Obviously not, they were internally proud of it using words like "we are the software company, yet".
I can draw no conclusions from that sentence fragment.
AFAIK, all techniques used for SPEs were highly beneficial for multicore CPU and GPU programming as well.
The DMA list functionality is something that is missed by some when it comes to CPU multicore programming.
The disparate memory spaces is something being moved away from rapidly, and the required care in managing the instruction payload because it could readily impact data capacity and/or data addressing has not carried over.
The lack of coherence meant certain behaviors such as false-sharing and management of the cacheability of data in the system in modern systems was not represented well by Cell.
But it was a good educational move, and somebody must pay for that education.
The additional complexity, poor tools, and lack of a good reference for the exotic design stymied a number of developers and lead to conservative early releases that leveraged a single core on the PS3.
The PC and Xbox360 could provide multicore development opportunities, and did so sooner. Even if the PS3 weren't delayed, and I've seen more blame put on Blu-ray than RSX, the set of of early PS3 games that outright avoided the SPEs meant that it took another round of iteration or developer flameouts before true multi-core adoption would have taken place for a number of developers.
Having to dedicate optimization and programming for a specific model of developer-antagonistic multicore was a source of drag for multiplatform development.
Cell had an impact, but it was this sole driver of the advancement of multicore development knowledge, nor is it fair to say Xenon was Cell. What made Cell what it was versus Xenon is the part that was disposed of by everyone going forward.
edit: Missed a word: it was *not* this sole driver
You mix things here. Leveraging existing APIs is clearly a bad move (in educational sense), but reducing CPU/GPU synchronization is a good one.

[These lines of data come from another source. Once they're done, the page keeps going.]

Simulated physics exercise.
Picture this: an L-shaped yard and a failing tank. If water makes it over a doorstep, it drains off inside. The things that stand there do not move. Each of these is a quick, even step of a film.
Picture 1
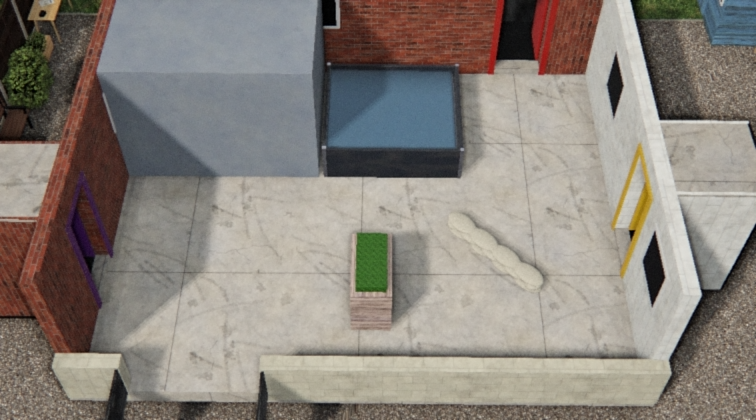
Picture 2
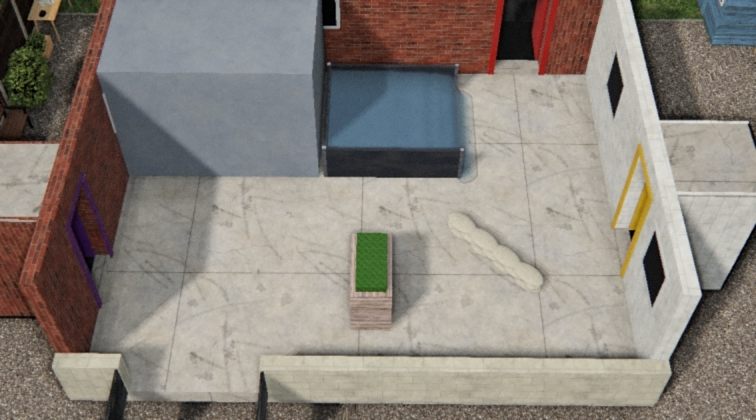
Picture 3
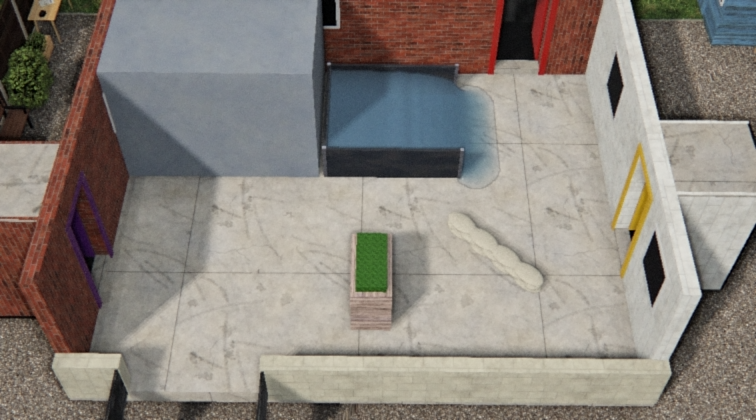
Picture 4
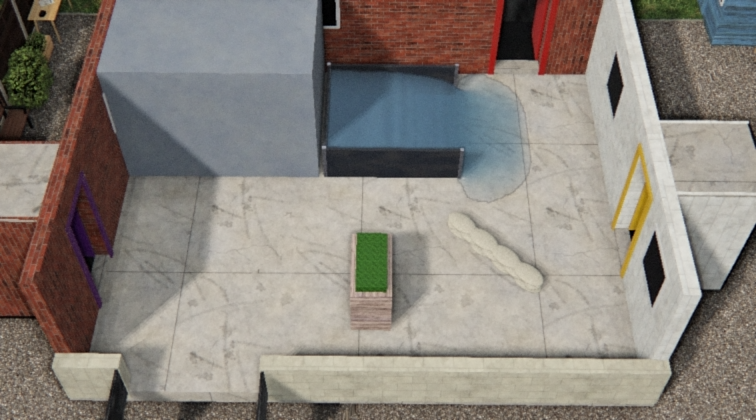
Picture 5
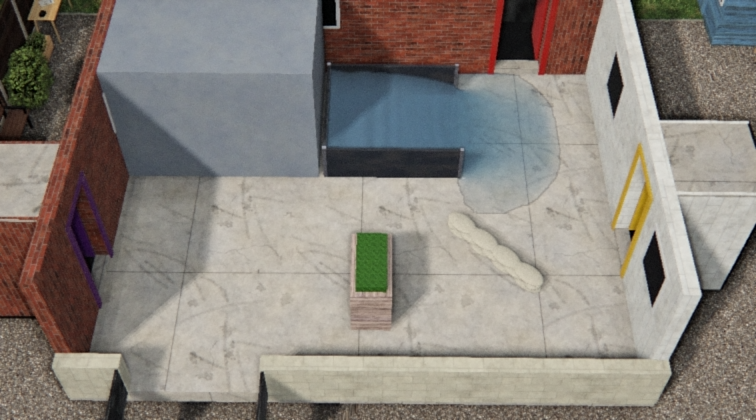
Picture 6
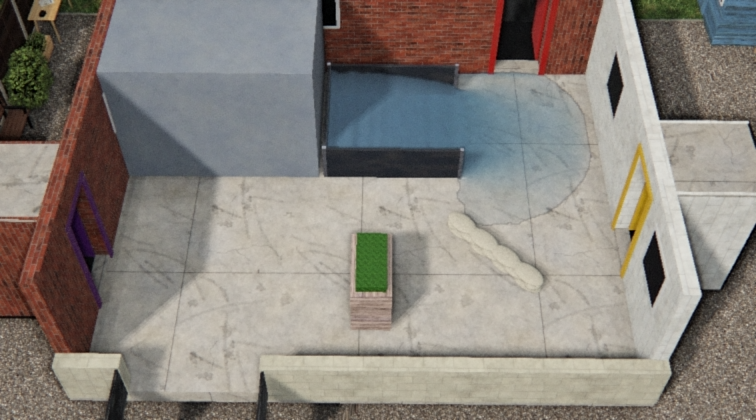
Blue water pours out of the tank's right side and spreads across the pale yard.
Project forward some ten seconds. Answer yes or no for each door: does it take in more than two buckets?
Yellow door: Yes; purple door: No; red door: Yes.
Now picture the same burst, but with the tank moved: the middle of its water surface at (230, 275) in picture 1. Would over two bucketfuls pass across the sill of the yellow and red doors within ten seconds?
Result - yellow: Fails to reach it, red: Fails to reach it.
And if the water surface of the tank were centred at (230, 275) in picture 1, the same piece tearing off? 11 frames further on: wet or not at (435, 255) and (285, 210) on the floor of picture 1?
The first spot is swamped and the second is untouched.
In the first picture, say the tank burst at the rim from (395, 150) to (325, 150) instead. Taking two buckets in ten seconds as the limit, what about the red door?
Result for the red door: It lets in too little.
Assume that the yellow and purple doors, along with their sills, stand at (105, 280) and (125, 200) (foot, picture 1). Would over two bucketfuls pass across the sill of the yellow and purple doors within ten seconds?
Well, the yellow door comes up short, but the purple door comes up short.
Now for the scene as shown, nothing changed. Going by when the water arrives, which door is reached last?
Result: The purple-painted one.
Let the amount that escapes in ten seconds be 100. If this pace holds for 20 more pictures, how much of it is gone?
Roughly 45 percent of it.
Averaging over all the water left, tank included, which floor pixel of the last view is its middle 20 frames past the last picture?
Centre: Close to (511, 163).
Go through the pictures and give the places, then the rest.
In the first frame, still water in the water tank at (393, 109).
In the second frame, water pours out at (456, 126) and has run to (462, 180).
In the third frame, the front is at (485, 183), out from the gap at (456, 127).
In the fourth frame, the front is at (506, 191), out from the gap at (456, 128).
In the fifth frame, water pours out at (456, 128) and has run to (550, 178).
In the sixth frame, the front is at (586, 159), out from the gap at (455, 129).
A moment on, water covers 25 % of the floor; the yellow door not reached, the purple door not reached, the red door wet at the sill, nothing in.
Next, water covers 30 % of the floor; the yellow door under two buckets in, the purple door not reached, the red door under two buckets in.
Then, water covers 35 % of the floor; the yellow door over two buckets in, the purple door not reached, the red door over two buckets in.
Later, water covers 65 % of the floor; the yellow door over two buckets in, the purple door not reached, the red door far over two buckets in.
In the end, water covers 95 % of the floor; the yellow door over two buckets in, the purple door wet at the sill, nothing in, the red door far over two buckets in.
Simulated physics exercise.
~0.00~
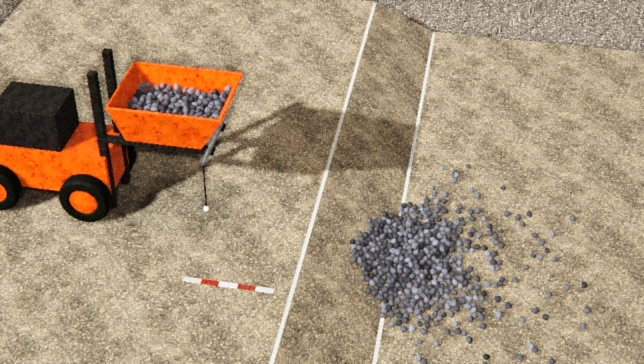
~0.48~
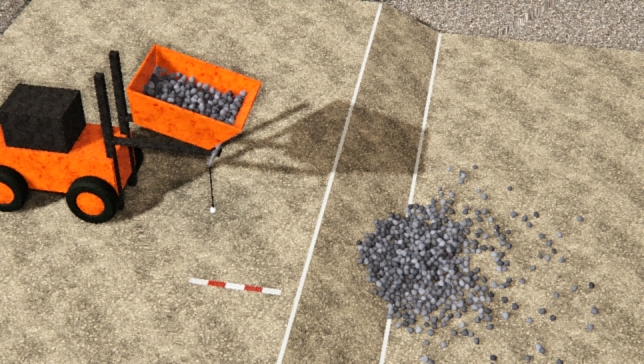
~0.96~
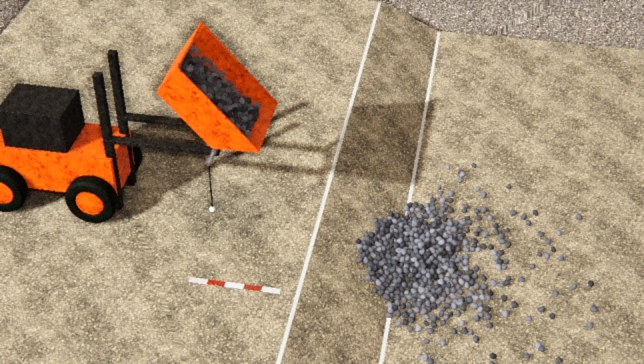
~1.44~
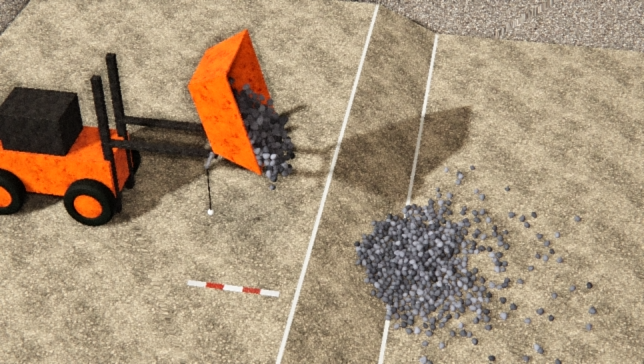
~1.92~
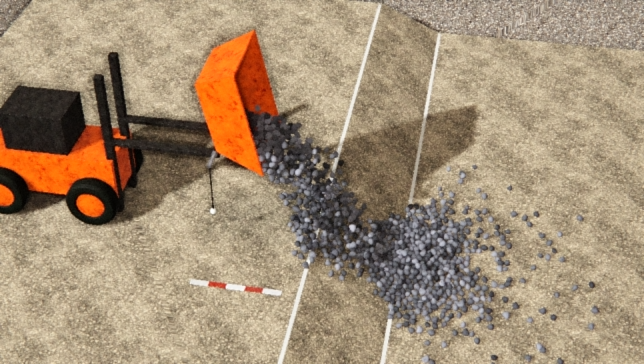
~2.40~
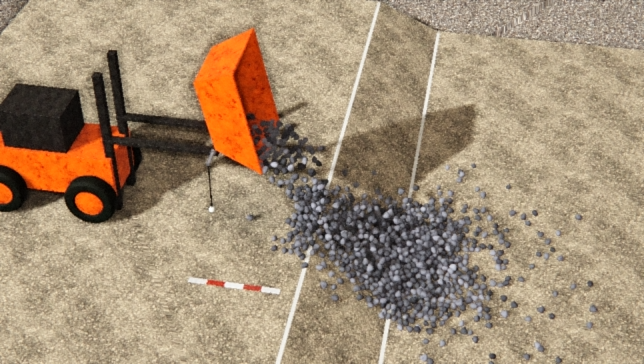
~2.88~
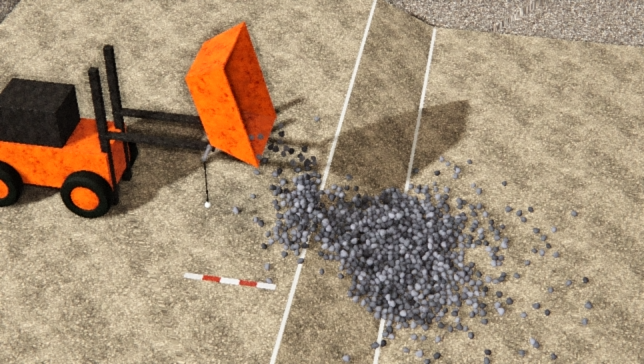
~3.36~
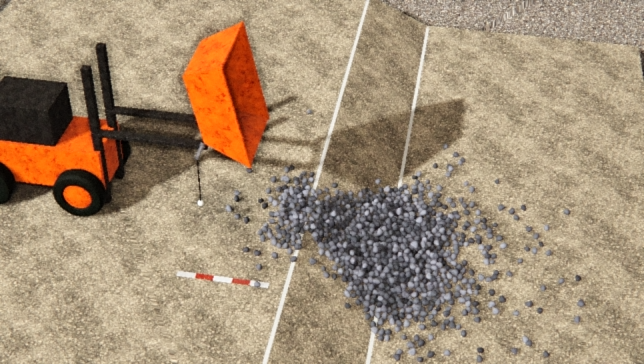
At the start, an orange fork truck on the left holds up an orange skip full of small grey stones, while an earlier heap lies to the right across the foot of a bank marked by white lines. The skip tips forward to the right, gently and then steeply, until stones begin to slide over its lip. They pour down in a thick stream across the upper line and run into the old heap. The flow thins, and the steeply tilted skip rocks slightly as the last stones drop. It ends empty, with one joined pile stretching from the top down the slope.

What made Cell what it was was a heterogenous multiprocessing system, where the biggest difference was multiple isolated memory spaces, explicit DMA, and incompatible instruction formats.
GCN strives heavily to to remove the first two, and the desired end goal for AMD is to provide sufficient software tools and abstractions to make the third problem no worse than exists for separate APIs, with the hope for a somewhat transparent to the programmer HSA programming model to make it even less obvious.
Reducing synchronization in this case is bringing the GPU closer to what CPUs already do.
And the main problem: it allows people to think in DX11-way, using things like "scene", "render state", "pipeline", etc. When it obviously is not how modern hardware works.
The hardware doesn't fully match what the APIs express, but that's not to say that those concepts are foreign to it.
It allows for the deployment of a platform that is economical and commercially successful, and one that can be done now as opposed to years in the future. It allows iteration and research now, as opposed to years retreading all the old ground to get to the new.
The legacy APIs are not ideal, but they are at the same time not devoid of reason and practical benefit, and this is not an industry of volunteers that do not require food and shelter.
You can aim for perfection that iterates never, or you iterate as much as you can on what you can afford to work on.
We are talking about pure technical/engineering problem. Let's not mix it with business. Engineer, who want to "think business", probably needs to be fired or promoted to manager, it's not their job.
Engineers cannot neglect practical and material constraints. Making choices to meet goals and trading off between what you want versus what it costs, or how it can be made acceptable to the market is part of the job description.